Safe Haven ‘casual’ employees call for equal pay, time off

13 July 2023

DULUTH A few dozen union members picketed on Tuesday outside Safe Haven Shelter and Resource Center to draw attention to their push for equal pay and paid time off for some workers.

“Casual” employees at the center for victims of domestic violence hope to win raises that would put their pay on par with full- and part-time staff, plus the ability to take time off without running afoul of a four-hour weekly work minimum. Picketers chanted “same job, same pay” as they marched in front of Safe Haven’s resource center on West First Street.

“The casual workers do the exact same work as the full- and part-time workers do,” Ken Loeffler-Kemp, a field representative for the American Federation of State, County and Municipal Employees Council 5, told the News Tribune. “They often work alone, and they perform the same duties and responsibilities.”

Full-time and part-time Safe Haven workers have been organized under AFSCME’s banner for decades. Casual workers agreed to do the same earlier this spring.

Union and nonprofit leaders met for a round of contract negotiations for casual workers in late May, and are scheduled to meet again next week.

Casual staff at Safe Haven don’t have a regimented schedule and work comparatively light hours. They fill gaps in the 24/7 shelter’s schedule left by full- and part-timers who are off.

“Our casual staff are considered our fill-in pool of advocates,” said Brittany Robb, Safe Haven’s executive director. “So when we have an open shift for whatever reason, they self-select to sign up for those shifts.”

Full- and part-timers’ starting pay is $19.06 per hour under a different contract between AFSCME and Safe Haven. Casuals are paid $18.75 per hour 31 fewer cents than their counterparts.

Casual employees are also expected to work at least four hours each week. That, Loeffler-Kemp said, can pose a problem: A casual worker who wants to take a vacation would need to navigate the weekly minimum or worry about possible repercussions, hence the push for time off of some variety, paid or unpaid, for casual staff.

Casuals can theoretically choose not to put themselves on Safe Haven’s work schedule, according to Joenah Sisson, one of the casual workers, but there’s a risk.

Another casual employee was nervous she’d be disciplined while she was grappling with the death of her mother, Sisson claimed, because there was no contract language that would protect her if she missed the four-hour mark.

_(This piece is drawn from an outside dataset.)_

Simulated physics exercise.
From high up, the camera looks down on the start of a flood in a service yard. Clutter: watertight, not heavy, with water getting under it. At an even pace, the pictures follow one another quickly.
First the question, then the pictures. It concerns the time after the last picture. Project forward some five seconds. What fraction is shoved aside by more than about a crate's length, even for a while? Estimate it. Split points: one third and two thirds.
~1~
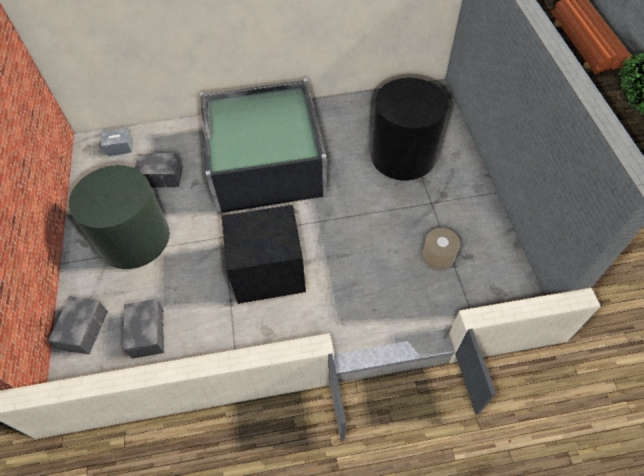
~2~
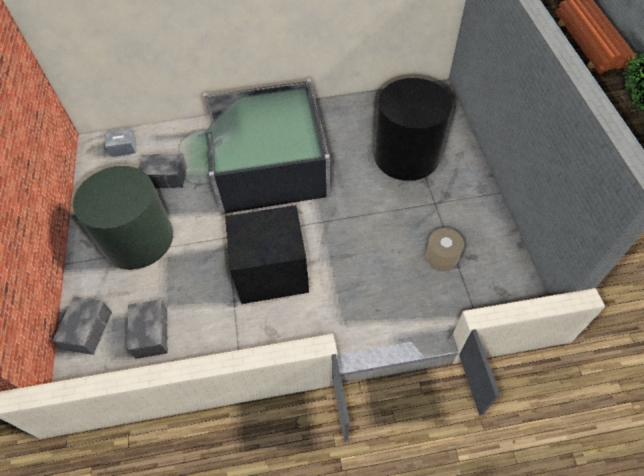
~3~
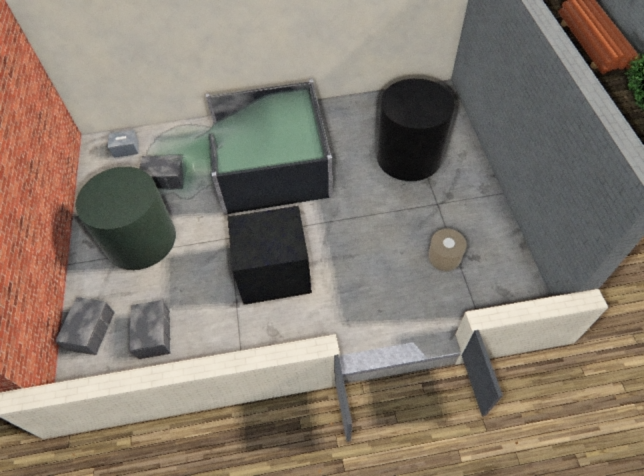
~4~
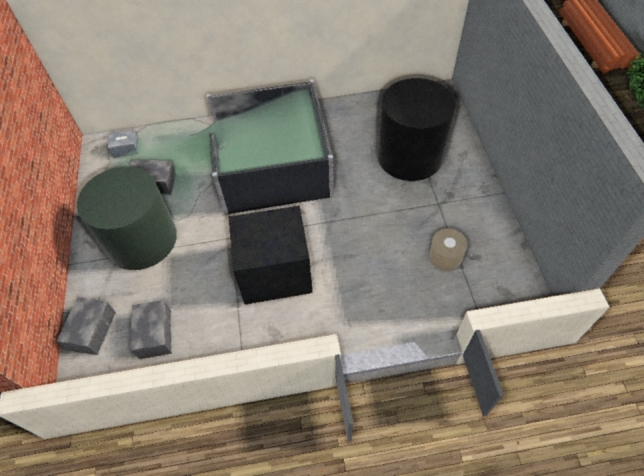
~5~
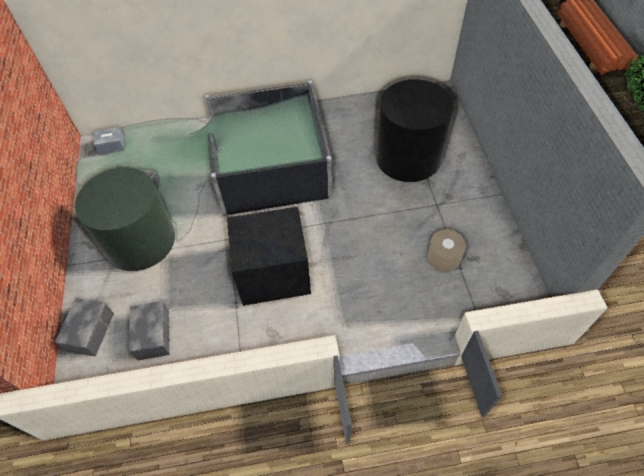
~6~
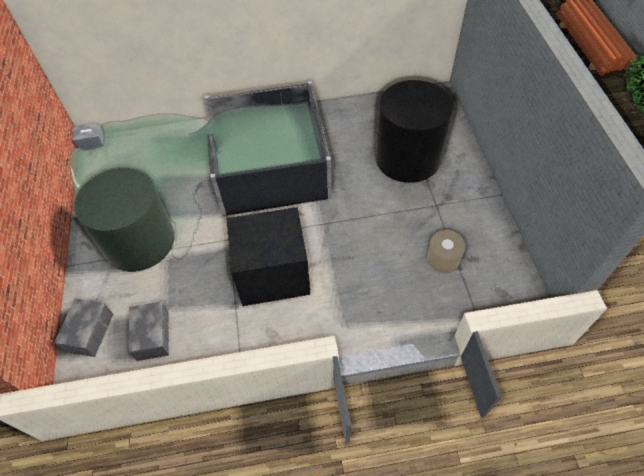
The share moved far is two thirds and up.
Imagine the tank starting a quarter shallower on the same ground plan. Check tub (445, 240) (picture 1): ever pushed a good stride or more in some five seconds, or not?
My take on it: Didn't get there.
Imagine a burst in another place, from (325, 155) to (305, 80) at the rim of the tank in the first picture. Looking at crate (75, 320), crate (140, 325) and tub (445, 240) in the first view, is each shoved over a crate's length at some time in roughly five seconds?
Here is how they go, in order: Fails to go that far, fails to go that far, and dislodged that far.
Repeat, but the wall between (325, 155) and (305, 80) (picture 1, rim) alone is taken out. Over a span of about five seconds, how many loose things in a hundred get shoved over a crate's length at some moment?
I'd put it around 20 percent.
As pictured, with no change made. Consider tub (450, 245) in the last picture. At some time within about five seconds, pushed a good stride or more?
Short of that.
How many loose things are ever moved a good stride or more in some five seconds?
That makes 4.
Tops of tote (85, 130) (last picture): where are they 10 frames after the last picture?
About (97, 168).
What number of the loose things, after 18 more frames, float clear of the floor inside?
That comes out at 3.
A moment on, 2 of 5 are well off their spots; 1 afloat.
Next, 2 of 5 are well off their spots; 2 afloat.
Later, 4 of 5 are well off their spots; 3 afloat.
In the end, 4 of 5 are well off their spots, and 4 have been at some point; 3 afloat.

“They (Safe Haven) were certainly very accommodating for her,” Sisson said, adding that the employee wasn’t disciplined. “But it’s mostly just so that other employees have that peace of mind in case of emergency.”

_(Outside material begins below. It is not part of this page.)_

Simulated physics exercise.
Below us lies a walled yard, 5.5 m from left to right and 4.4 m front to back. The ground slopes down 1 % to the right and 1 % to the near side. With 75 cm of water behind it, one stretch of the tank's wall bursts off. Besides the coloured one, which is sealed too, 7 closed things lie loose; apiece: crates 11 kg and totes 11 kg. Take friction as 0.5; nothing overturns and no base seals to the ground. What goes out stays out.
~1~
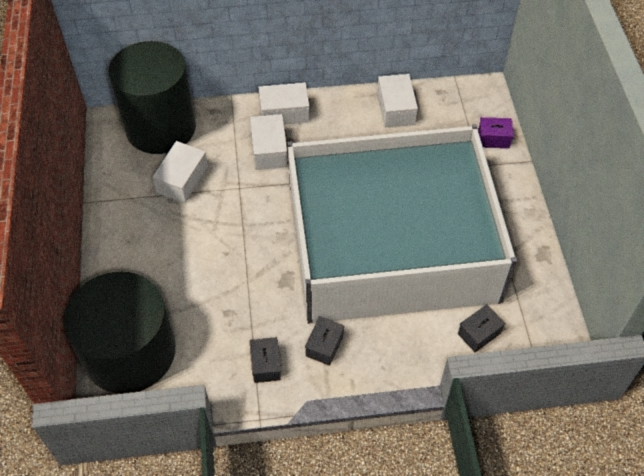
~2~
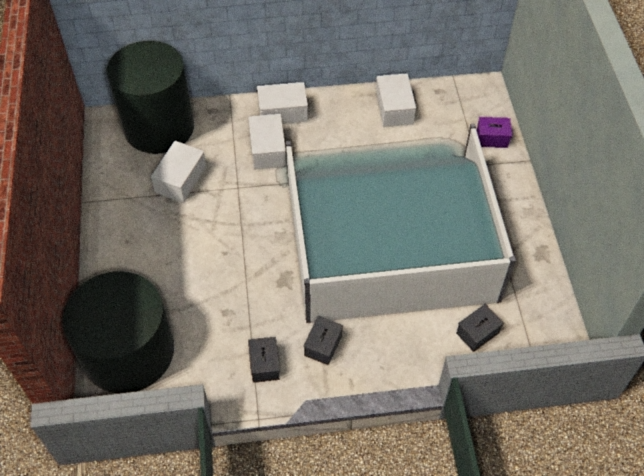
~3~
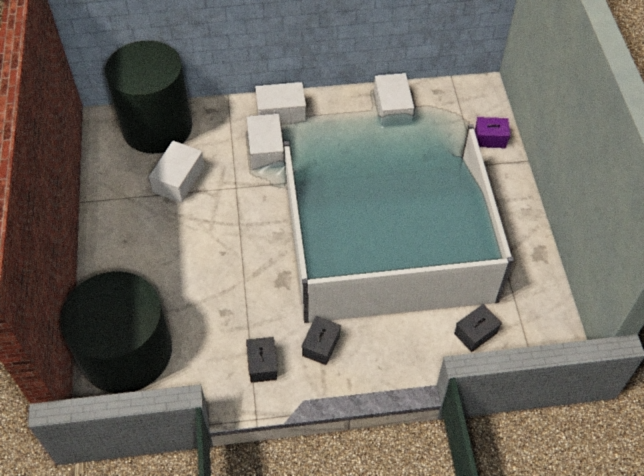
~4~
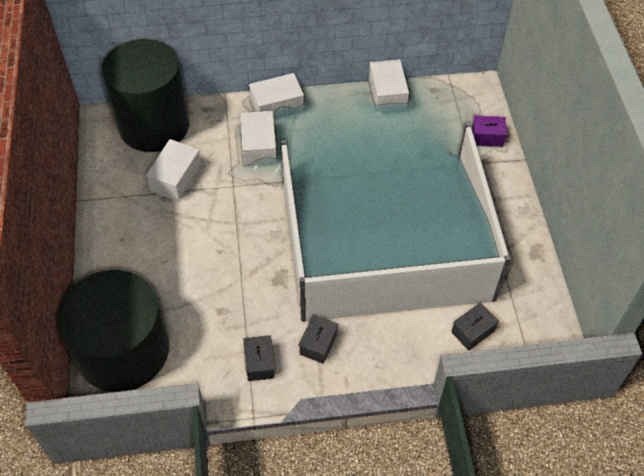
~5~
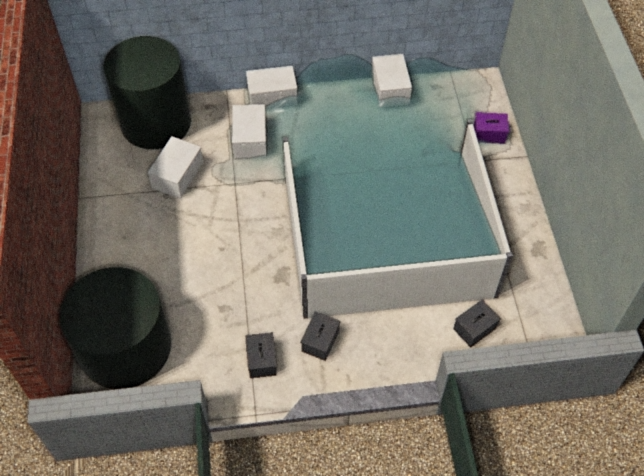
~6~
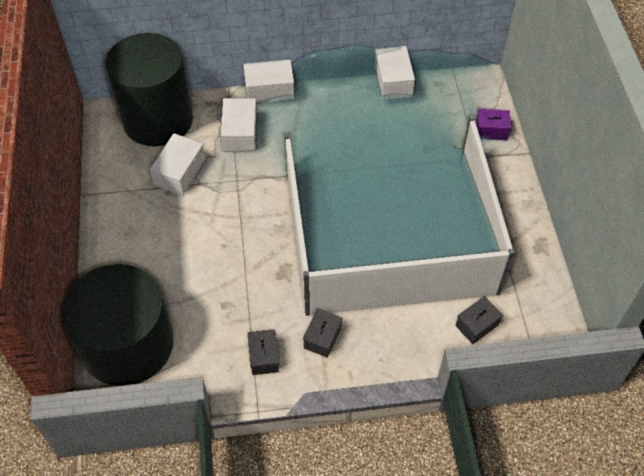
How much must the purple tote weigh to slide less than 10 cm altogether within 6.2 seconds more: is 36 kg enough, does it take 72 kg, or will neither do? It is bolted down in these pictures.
Verdict: Neither load is enough.
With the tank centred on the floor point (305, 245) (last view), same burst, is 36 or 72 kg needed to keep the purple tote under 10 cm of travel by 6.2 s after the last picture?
In that case neither weight holds it.
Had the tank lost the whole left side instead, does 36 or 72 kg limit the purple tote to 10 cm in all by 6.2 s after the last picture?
In that case only the higher weight holds it.
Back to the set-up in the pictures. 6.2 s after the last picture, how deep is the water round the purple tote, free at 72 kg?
About 8 cm.
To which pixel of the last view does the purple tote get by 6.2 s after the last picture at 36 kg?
Near (541, 271).
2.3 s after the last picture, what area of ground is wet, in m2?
About 21 m2.
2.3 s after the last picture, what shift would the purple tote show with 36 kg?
Roughly 120 cm.
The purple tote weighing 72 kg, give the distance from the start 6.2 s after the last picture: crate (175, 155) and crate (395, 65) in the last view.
In turn: 140 cm, 140 cm.
Then, 0.6 s after the last picture the purple tote would be 0 cm from its start with 36 kg and 0 cm from its start with 72 kg; 6 cm of water round it then.
Then, 2.3 s after the last picture the purple tote would be 130 cm from its start with 36 kg and 38 cm from its start with 72 kg; 17 cm of water round it then.
Then, 4.2 s after the last picture the purple tote would be 224 cm from its start with 36 kg and 42 cm from its start with 72 kg; 9 cm of water round it then.
Then, 6.2 s after the last picture the purple tote would be 224 cm from its start with 36 kg and 42 cm from its start with 72 kg; 8 cm of water round it then.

Robb emphasized that the nonprofit values its employees and supports them as they exercise their rights.

About five of Safe Haven’s approximately 30 current employees are casual. The positions are often held by students or people working second jobs.

Sisson, for instance, left a full-time job at Safe Haven to be an operations manager at another Duluth company, but has since returned as a casual employee there while maintaining her new job.

“I really missed that work. I really missed being able to serve the community,” Sisson said. “I saw that they were offering the casual positions again, and thought that it would be a great fit for me to reapply and be able to help out.”